A. Hogenforst (?) flatbed press

Saturday, June 9, 2012

What's up?

From the last ABC's of Letterpress class.
Matt's form ready for lock up in a chase. It's set in an adjustable mini chase that I bought at John Barrett's Letterpress Things.

Jay's dragonfly laid out.

Type with character from Karen's piece.
Visiting the Richmond Hill Book Arts Guild with Paul Moxon, Emily Cook, and Kirk Weppler.

The board at the Richmond Hill Book Arts Guild.

Paul M. and Emily C. checking out an old Adana manual at the Richmond Hill B.A.G.

Form for a broadside...but I changed a font after proofing.

Final broadside with font change.

Photos from the Massey College letterpress collection at University of Toronto where I attended a Round Table style discussion on Print and Letterpress.

A hand these! 

Hand carved portion of a wood cut advertisement.

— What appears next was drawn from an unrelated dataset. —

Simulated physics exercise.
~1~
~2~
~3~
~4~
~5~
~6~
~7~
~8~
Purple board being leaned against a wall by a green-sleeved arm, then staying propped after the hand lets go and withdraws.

Vandercook No. 1! Very low tech.

Wednesday, May 9, 2012

New batch of vintage wood type orphans for sale at the studio. I cleaned them and everything!
Printing my paper bags.

Proof for a broadside. I ended up changing some of the fonts.

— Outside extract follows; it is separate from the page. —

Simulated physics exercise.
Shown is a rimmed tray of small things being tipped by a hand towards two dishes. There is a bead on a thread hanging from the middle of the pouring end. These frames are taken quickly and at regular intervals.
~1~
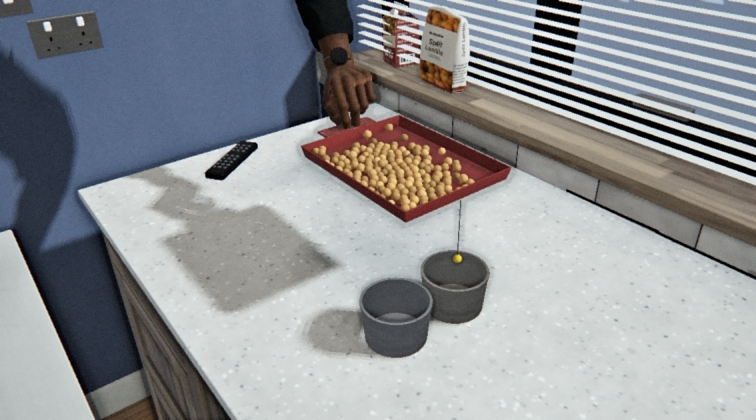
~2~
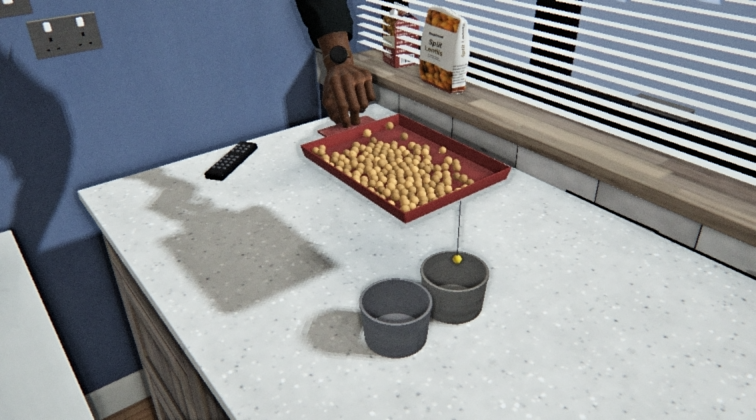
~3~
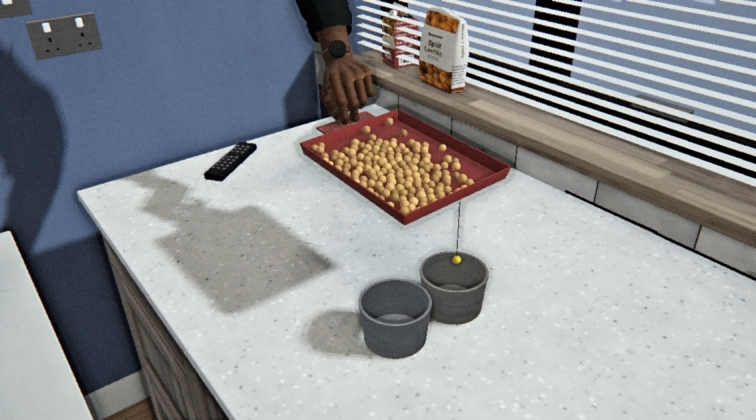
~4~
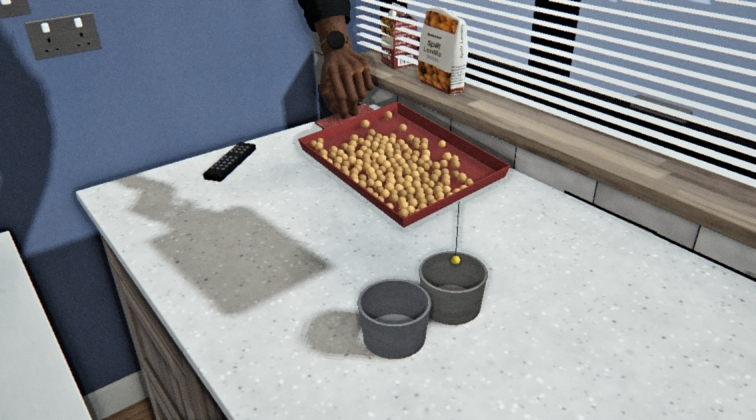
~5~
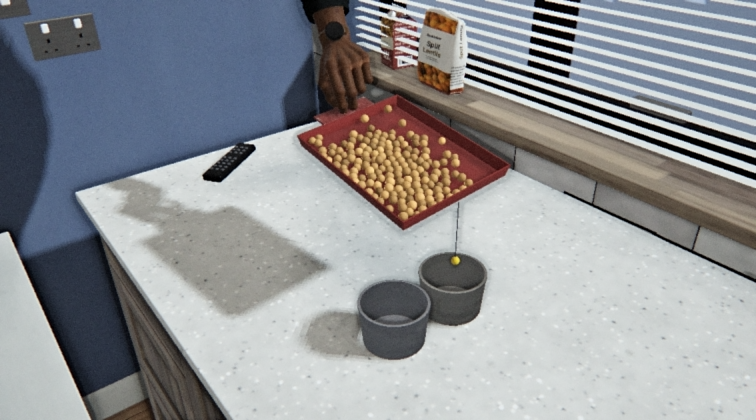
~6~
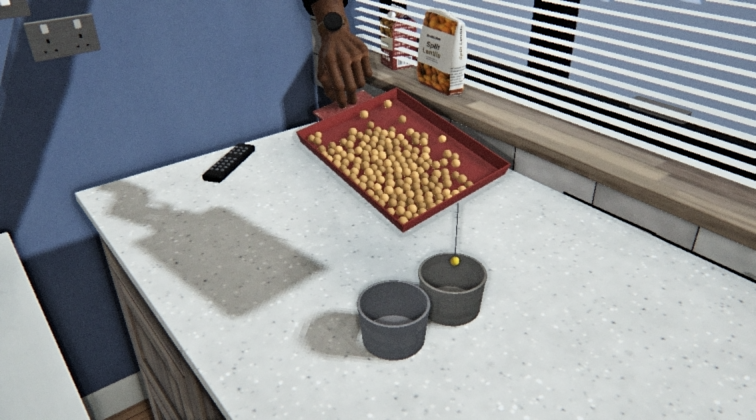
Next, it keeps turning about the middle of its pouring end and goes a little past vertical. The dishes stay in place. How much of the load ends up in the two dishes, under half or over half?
Over half.
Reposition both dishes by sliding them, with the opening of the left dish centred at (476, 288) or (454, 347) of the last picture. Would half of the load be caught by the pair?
Result, first setup: A minority share; second setup: A minority share.
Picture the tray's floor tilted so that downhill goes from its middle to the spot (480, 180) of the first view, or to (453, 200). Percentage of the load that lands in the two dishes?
For the first aim it is 0 in a hundred, for the second 10 in a hundred.
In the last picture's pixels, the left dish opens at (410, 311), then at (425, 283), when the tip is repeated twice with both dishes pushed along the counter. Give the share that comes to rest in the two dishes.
Roughly 80 per cent, then roughly 30 per cent.
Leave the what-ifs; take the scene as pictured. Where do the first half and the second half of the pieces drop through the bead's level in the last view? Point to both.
Around (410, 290) at first; around (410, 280) after that.
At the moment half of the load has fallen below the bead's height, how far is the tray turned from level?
Somewhere near 80°.
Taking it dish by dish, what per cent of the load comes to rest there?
The share is 80 per cent in the left dish and 0 per cent in the right dish.
Shortly afterwards, tray tipped steeply; the whole lot on the tray.
Next, tray tipped right over; only a few on the tray; near two thirds in the left dish; only a few in the right dish; near a quarter outside both; only a few in the air.
Some moments later, tray tipped past a quarter turn; the bulk in the left dish; only a few in the right dish; near a quarter outside both.
In the end, tray tipped past a quarter turn; the bulk in the left dish; only a few in the right dish; near a quarter outside both.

Meeting Paul Moxon at OCADU

I took Paul Moxon's Vandercook Maintenance workshop last weekend. Whoa! So much to learn! We were given some detailed notes with illustrations to keep (YAY!) which will be extremely helpful when I take apart my SP15 to check and clean it. I was happy to see that I knew several people in the workshop. Joe Borges of Pomegranite Letterpress, Kirk Weppler of Pressmade and Kate Houston were all in some of my past letterpress workshops. Nadia of Inkpetals and Kevin from The Papaer Trail (they are also members of the Richmond Hill Book Arts Guild) were also there as was Kiva of Popolo Press. It was my first time to meet Kiva but we had corresponded a few times by e-mail and she has a wonderful studio in Montreal.
It was a lot of new information for all of us I think, but it will be really useful. Paul has SO much detailed knowledge of Vandercooks and it's his head! I was really impressed at how thorough he is in his research! I hope I can keep some of what I learned swirling around in  my head!
The Vandercooks at OCADU are probably in the best shape that they've ever been unless Craig Black has also seen to them. We did some hands on dissecting and cleaning and Paul checked to make sure we had done everything thoroughly and correctly...what's the use of taking it apart if we're not going to do it all correctly!?!
After the workshop on Saturday I was lucky enough to have time to get a drink with Paul and Kirk at a local pub. We chatted about Paul's work and teaching and then the subject of me teaching and my studio came up...yikes! Paul asked to see my studio and I protested saying, "It's a mess!!" but we eventually went to the studio where Paul took a look at my Vandercook and Sigrid's Vandercook (they aren't too bad!... sigh of relief) and I showed him the messy studio and my paper making workshop downstairs. The man makes paper, too!
Afterwards we went to have dinner and drinks near the studio and my husband joined us. We talked about all sorts of things other than letterpress...

Paul showing us his digital type high gauge for type and cuts.

A portion of the tools used in maintaing and cleaning a Vandercook press.